Ко второму прозаическому блоку я отнес тексты, определить которые можно как “короткие бытовые зарисовки”. Понятно, что сама специфика жанра предполагает наличие у автора не столько острого ума (т.е. остроумия), сколько острого зрения и слуха. А также точного и, в то же время, красочного языка, способного увиденное и услышанное передать. У Михаила Бару все это есть, и поэтому представленные во втором блоке тексты буквально проходят перед глазами, точно живые короткометражные фильмы… также не содержащие в себе ничего одесского, если не считать миниатюры “Поезд Москва–Одесса”.

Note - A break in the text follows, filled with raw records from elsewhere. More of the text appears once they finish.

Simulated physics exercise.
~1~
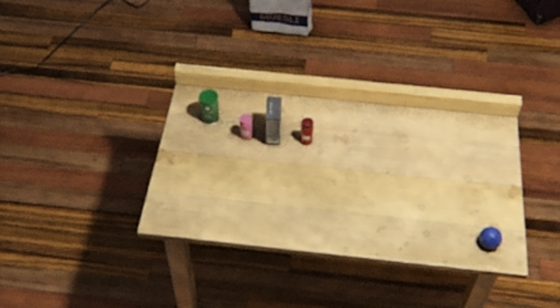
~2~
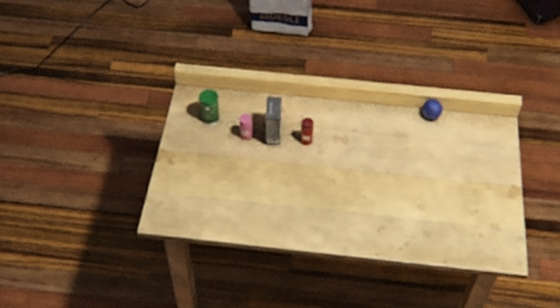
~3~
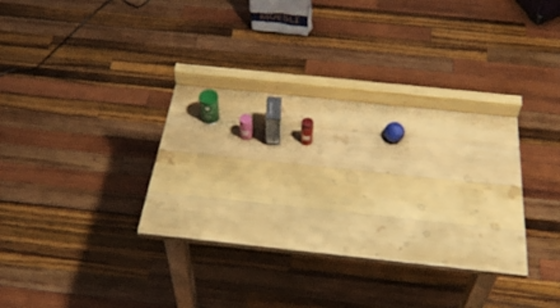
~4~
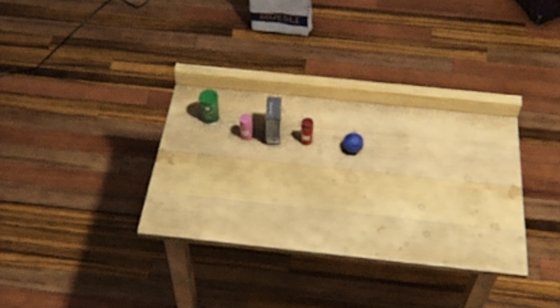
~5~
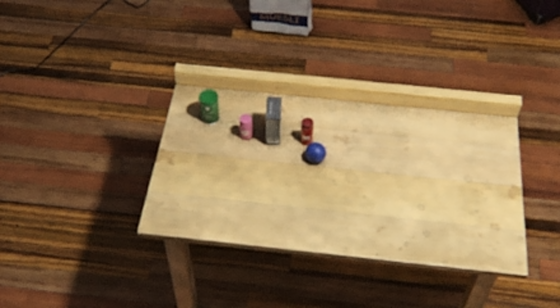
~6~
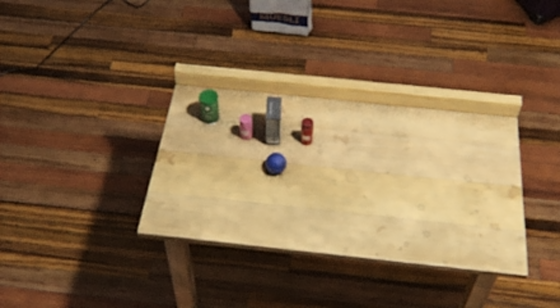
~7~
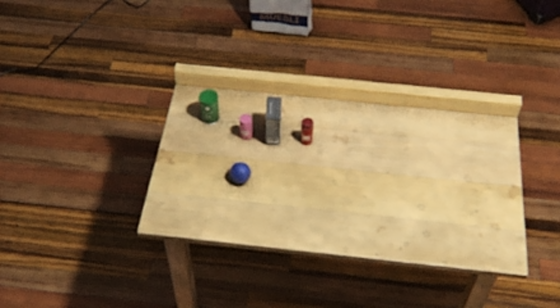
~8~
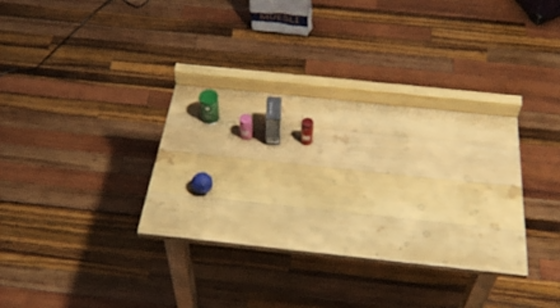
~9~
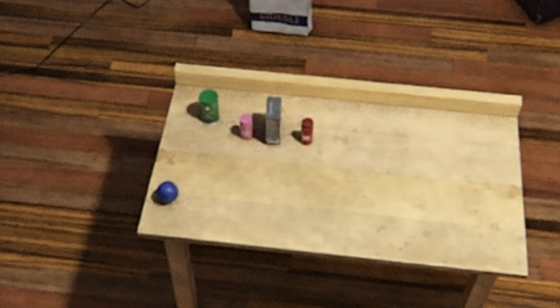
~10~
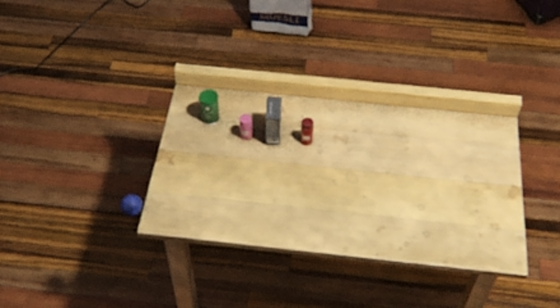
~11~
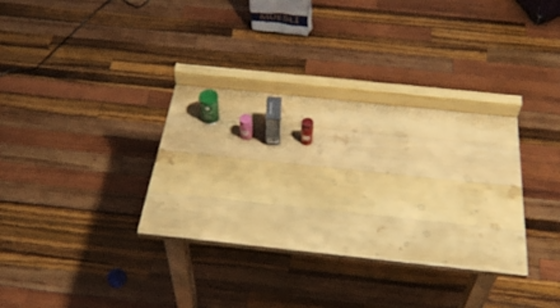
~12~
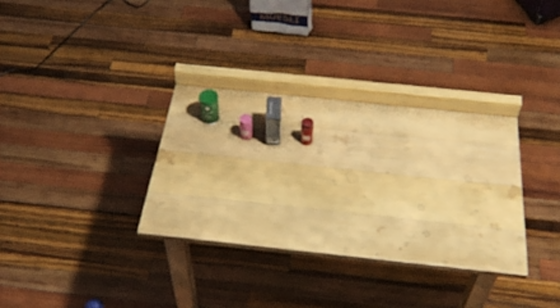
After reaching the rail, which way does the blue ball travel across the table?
The blue ball moves left across the table, drifting toward the near side until it goes over the edge.
On a pale wooden table with a raised rail along its far side, a blue ball rolls up to the rail, then travels left past a green tin, two small shakers and a grey packet, dropping off the left edge toward the floor while the other objects stay standing.
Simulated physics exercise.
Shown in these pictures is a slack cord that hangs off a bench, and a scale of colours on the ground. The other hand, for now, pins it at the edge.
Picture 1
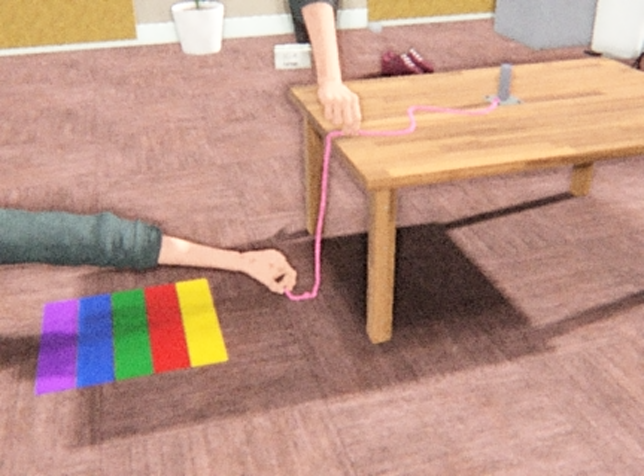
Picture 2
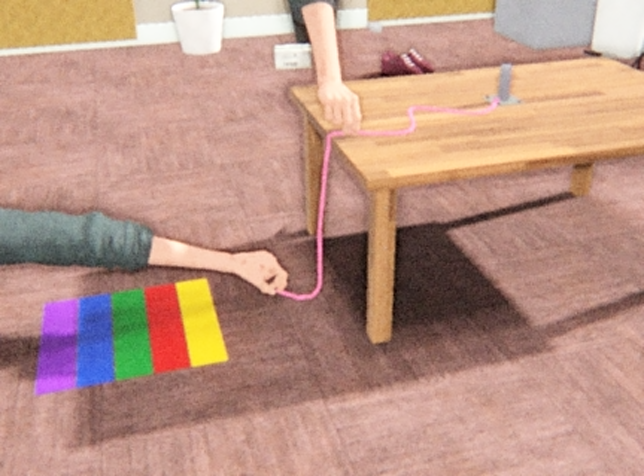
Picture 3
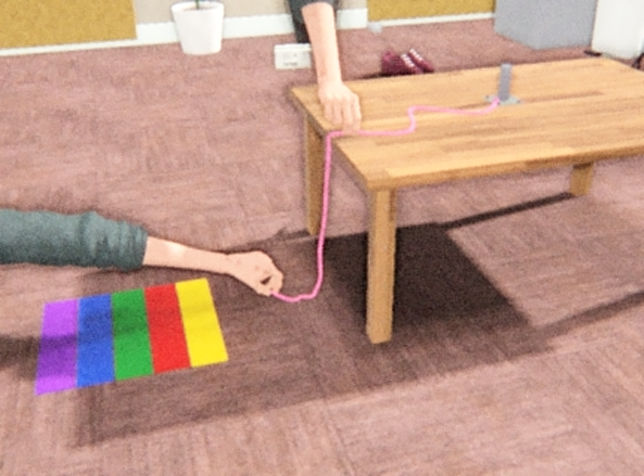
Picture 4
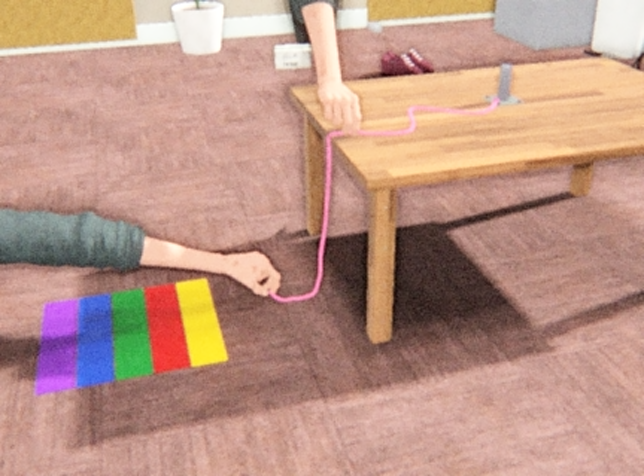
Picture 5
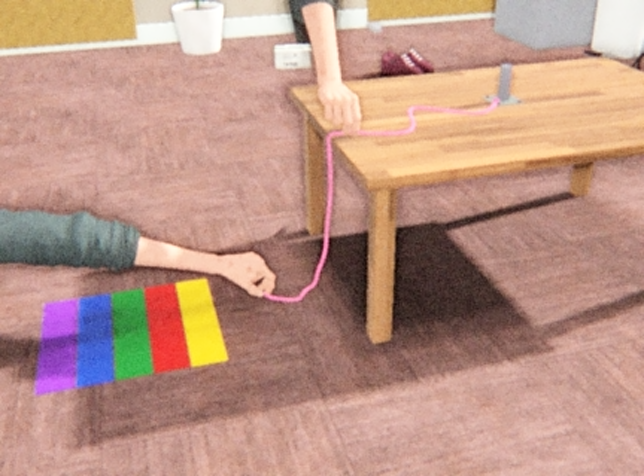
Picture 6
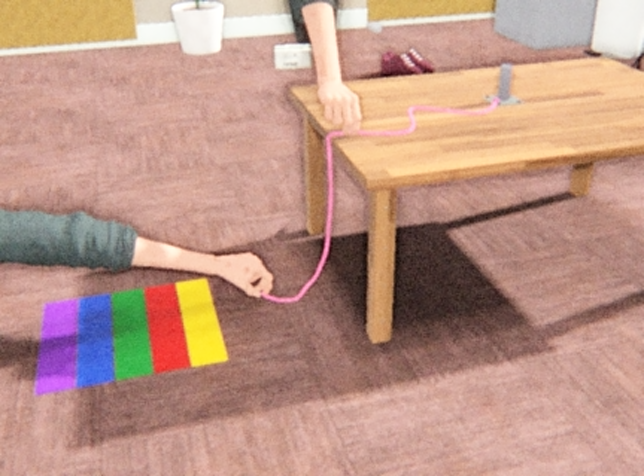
A hand near the floor drew the end of a pink cord slightly left toward a strip of coloured bands, while another hand pressed the cord at the edge of a wooden table.
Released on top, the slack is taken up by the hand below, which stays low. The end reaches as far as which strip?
As far as the blue strip.
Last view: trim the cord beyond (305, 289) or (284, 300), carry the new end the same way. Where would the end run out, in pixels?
Taking them in turn, near (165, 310) and near (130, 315).
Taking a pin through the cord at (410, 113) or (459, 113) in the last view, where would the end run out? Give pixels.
Near (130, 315) and (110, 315).
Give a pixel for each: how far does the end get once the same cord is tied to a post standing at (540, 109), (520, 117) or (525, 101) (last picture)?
Places per try: (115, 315); (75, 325); (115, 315).
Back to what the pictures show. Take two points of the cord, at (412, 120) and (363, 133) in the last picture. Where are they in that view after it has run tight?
First: (366, 123). Second: (298, 157).
Soon after, end near (164, 308); over red.
After that, end near (116, 316); over green.
At the stop, end near (89, 321); over blue. It halts on the blue strip.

Наконец, третий блок как бы объединяет первые два, предоставляя читателю возможность увидеть избранные фрагменты истории (точнее, их литературную, т.е. мифологизированную интерпретацию) семьи самого Михаила Бару. Сразу оговорюсь, что Одесса как город если и появляется здесь, то эпизодически. Зато в изобилии присутствует тонкий и язвительный еврейский юмор, образцовыми носителями которого испокон считались одесситы. Если угодно, Одессы я так и не отыскал, однако, одесский колорит был прочувствован мной в полной мере…
В начале одной из завершающих книгу зарисовок автор пишет: “В городе книжки читаются все больше те, которые можно на бегу читать. Или вовсе газеты. Там, внутри этих детективов и глянцевых журналов все несвежее, жареное – вроде привокзальной шаурмы и чебуреков”. Если это так, то книга Михаила Бару, в виду разнородности составляющих ее ингредиентов и слегка кисловатому вкусу иронии, представляется мне окрошкой, вполне способной освежить горожанина в удушливый летний вечер.